Universes within universes - paralle worlds, possibly a world that is just like ours on the other side of that "looking glass" (star gate) except one profound difference, it's reversed, backwards or even upside down.
What we must realize is that this deception, this obscuring of things as if under a veil -- the veil of Maya, as it has been called -- this is not an end in itself, as if the universe is somehow perverse and likes to foil us per se; what we must accept, once we realize that a veil (called by the Greeks dokos) lies between us and reality, is that this veil serves a benign purpose. Parmenides, the pre-Socratic philosopher, is historically credited with being the first person in the West systematically to work out proof that the world cannot be as we see it, that dokos, the veil, exists. We see very much the same notion expressed by St. Paul when he speaks about our seeing "as if by the reflection on the bottom of a polished metal pan." He is referring to the familiar notion of Plato's, that we see only images of reality, and probably these images are inaccurate and imperfect and not to be relied on. I wish to add that Paul was probably saying one thing more than Plato in the celebrated metaphor of the cave: Paul was saying that we may well be seeing the universe backwards.
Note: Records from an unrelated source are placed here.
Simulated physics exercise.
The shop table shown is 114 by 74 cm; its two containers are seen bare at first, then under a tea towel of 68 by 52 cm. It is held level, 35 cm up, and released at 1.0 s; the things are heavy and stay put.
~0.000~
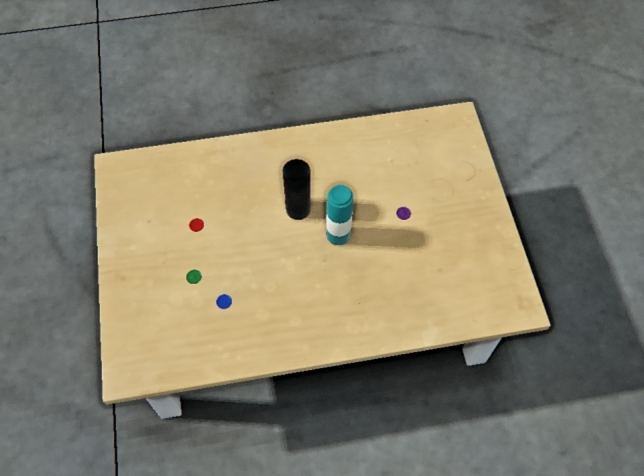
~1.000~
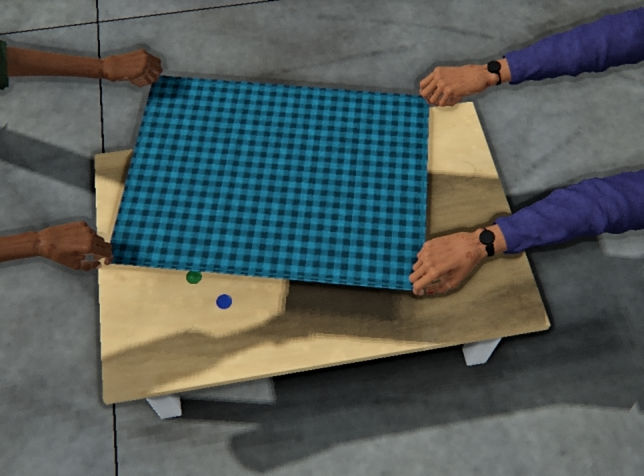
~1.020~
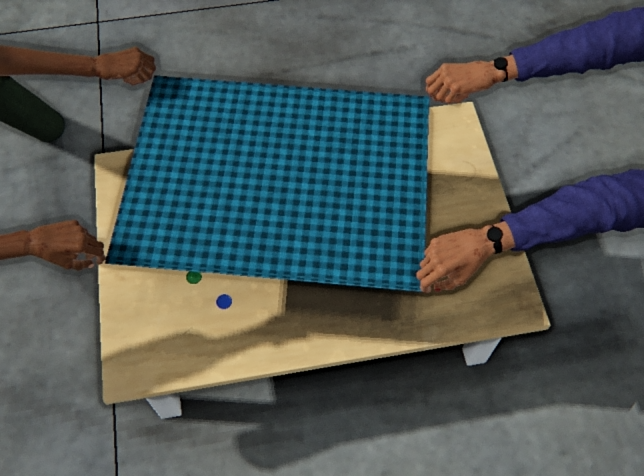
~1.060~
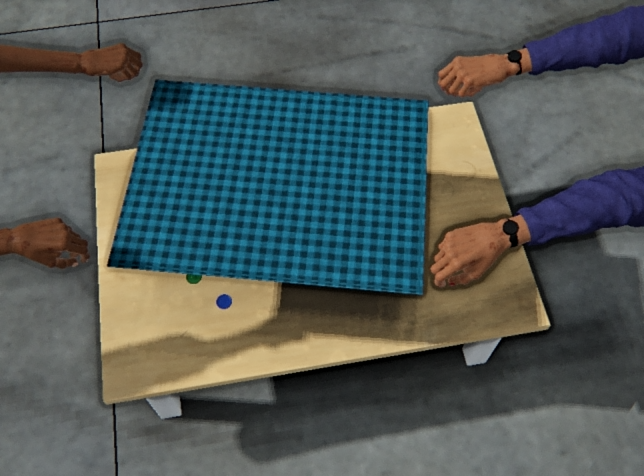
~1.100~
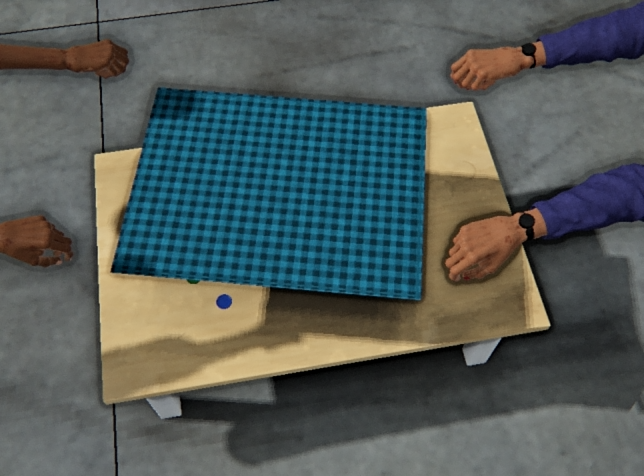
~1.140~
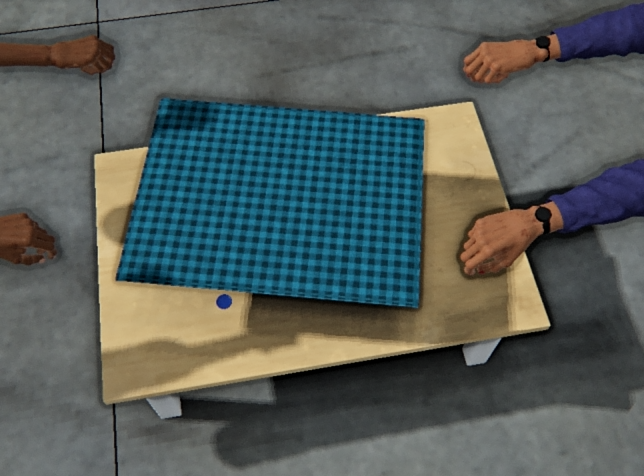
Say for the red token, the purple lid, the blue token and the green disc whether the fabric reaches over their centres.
In order: The red token vanishes under it; the purple lid still shows; the blue token ends under the cloth; the green disc gets covered.
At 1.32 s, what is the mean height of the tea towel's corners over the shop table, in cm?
About 0 cm.
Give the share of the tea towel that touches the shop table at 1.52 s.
Some 25 per cent.
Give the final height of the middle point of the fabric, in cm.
Some 14 cm up.
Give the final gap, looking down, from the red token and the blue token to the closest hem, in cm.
Roughly 3 cm, 2 cm.
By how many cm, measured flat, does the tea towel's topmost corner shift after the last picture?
About 14 cm.
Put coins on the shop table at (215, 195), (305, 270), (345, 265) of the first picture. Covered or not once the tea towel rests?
The first vanishes under it; the second gets covered; the third vanishes under it.
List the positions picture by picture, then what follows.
Red token (196, 225); purple lid (404, 213); blue token (224, 301); green disc (194, 277); black cup (296, 170), 20 cm tall; teal jar (341, 194), 22 cm tall, in the first frame.
Tea towel corners (105, 263) (154, 75) (429, 97) (423, 291); highest point 35 cm, lowest 35 cm, in the second frame.
Tea towel corners (105, 263) (154, 76); highest point 35 cm, lowest 35 cm, in the third frame.
Tea towel corners (107, 267) (156, 80); highest point 33 cm, lowest 33 cm, in the fourth frame.
Tea towel corners (111, 273) (158, 88); highest point 30 cm, lowest 30 cm, in the fifth frame.
Tea towel corners (116, 281) (162, 99) (424, 120) (418, 308); highest point 27 cm, lowest 26 cm, in the sixth frame.
By 1.3 s, 15 % of it is down, spanning 62 by 58 cm, above green disc, red token, blue token.
By 1.5 s, 25 % of it is down, spanning 65 by 57 cm, above purple lid, green disc, red token, blue token.
By 1.7 s, 25 % of it is down, spanning 62 by 55 cm, above green disc, red token, blue token.
By 1.9 s, 30 % of it is down, spanning 62 by 56 cm, above green disc, red token, blue token.
By 2.7 s, 30 % of it is down, spanning 63 by 56 cm, above green disc, red token, blue token.
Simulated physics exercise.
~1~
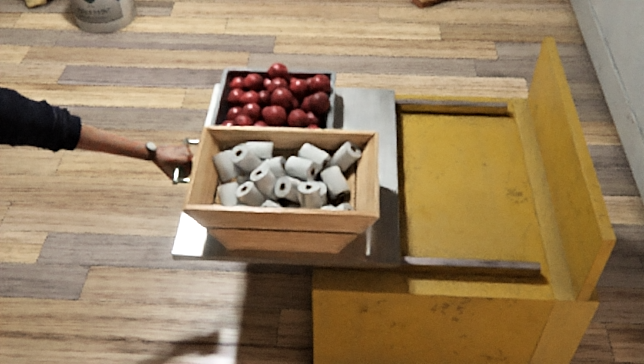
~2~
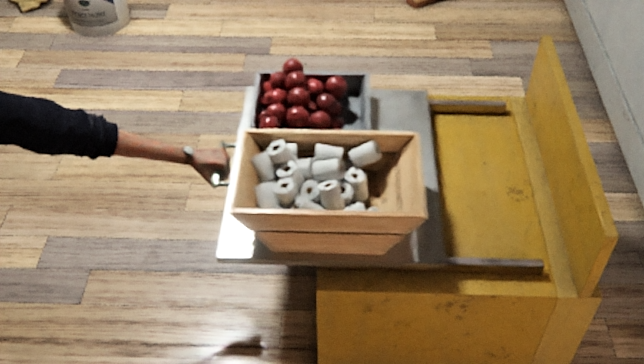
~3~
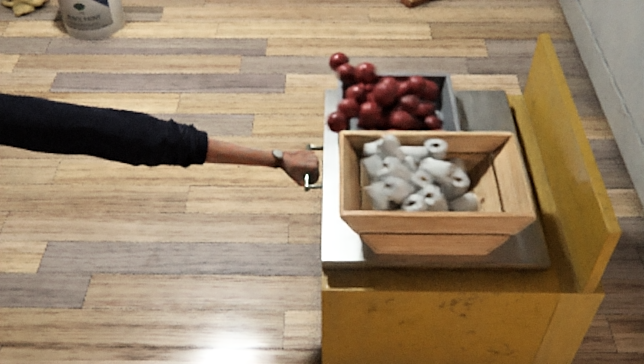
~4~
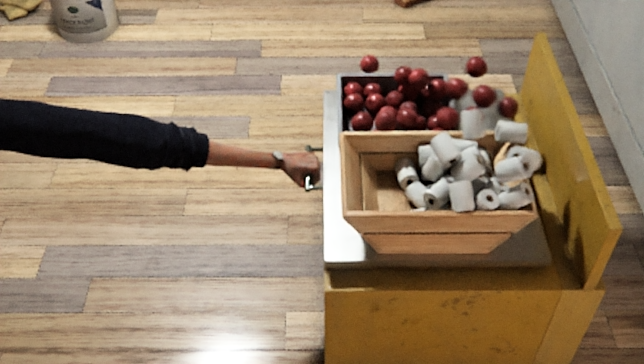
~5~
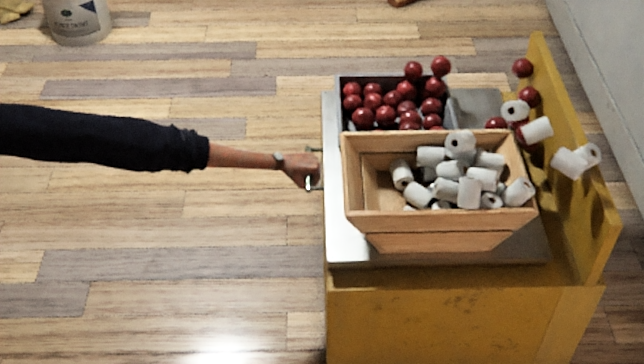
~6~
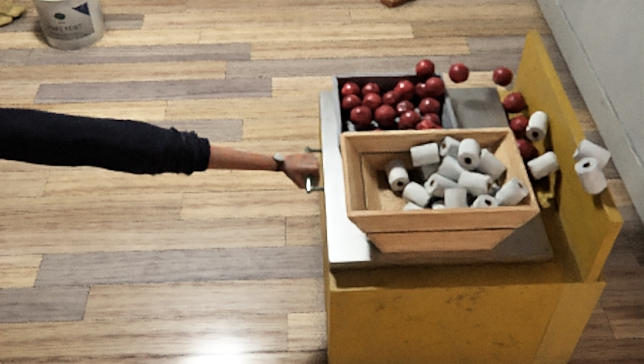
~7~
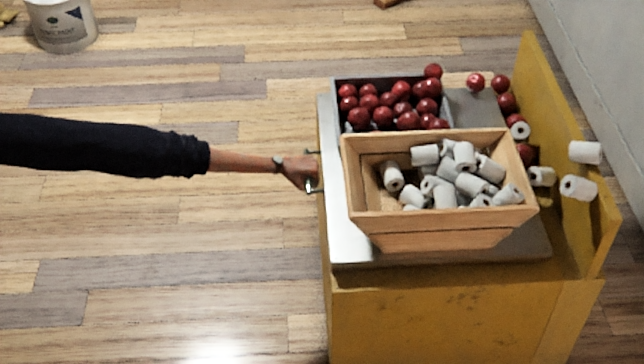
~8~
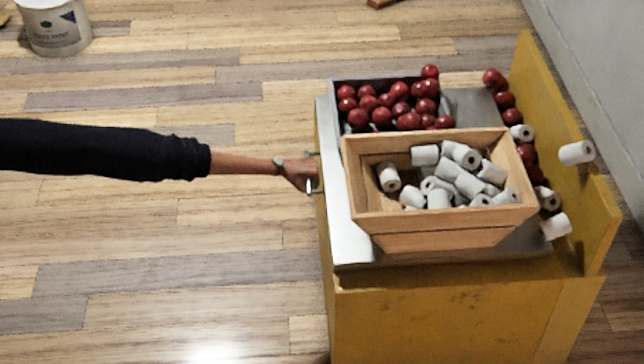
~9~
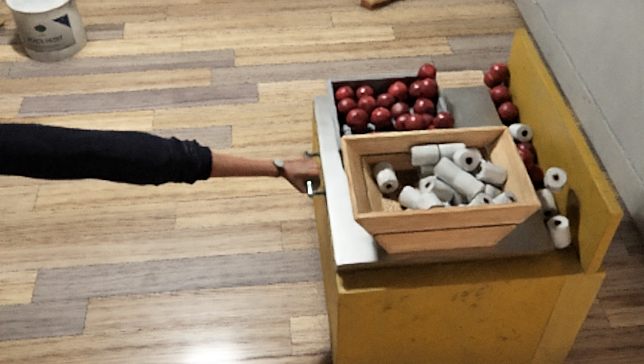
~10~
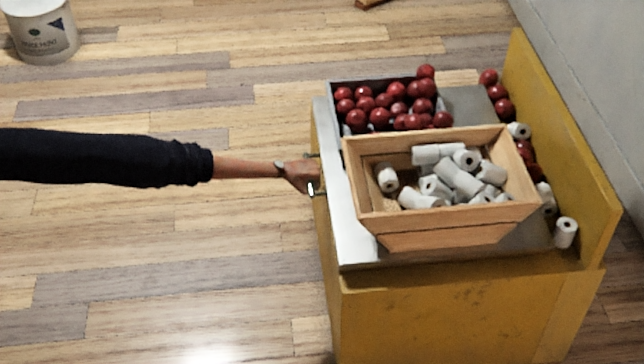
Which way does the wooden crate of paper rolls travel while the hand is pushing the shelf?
The wooden crate moves to the right, carried along with the shelf towards the yellow back panel.
A hand in a dark sleeve pushes a grey metal shelf to the right into a yellow unit with an upright back panel, seen from above on a wood-plank floor. A wooden crate of white paper rolls rides at the front, with a darker crate of red apples behind it. The shelf stops abruptly at the end of its travel, and apples and rolls fly on over the right-hand ends of their crates. Some tumble against the yellow panel and drop beside it. Several apples and a few rolls end up outside, while most stay in the crates.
The extraordinary thrust of this thought just simply cannot be taken in, even if we intellectually grasp it. "To see the universe backwards?" What would that mean? Well, let me give you one possibility: that we experience time backwards; or more precisely, that our inner subjective category of experience of time (in the sense which Kant spoke of, a way by which we arrange experience), our time experience is orthogonal to the flow of time itself -- at right angles. There are two times: the time which is our experience or perception or construct of ontological matrix, an extensiveness into another area -- this is real, but the outer time-flow of the universe moves in a different direction. Both are real, but by experiencing time as we do, orthogonally to its actual direction, we get a totally wrong idea of the sequence of events, of causality, of what is past and what is future, where the universe is going.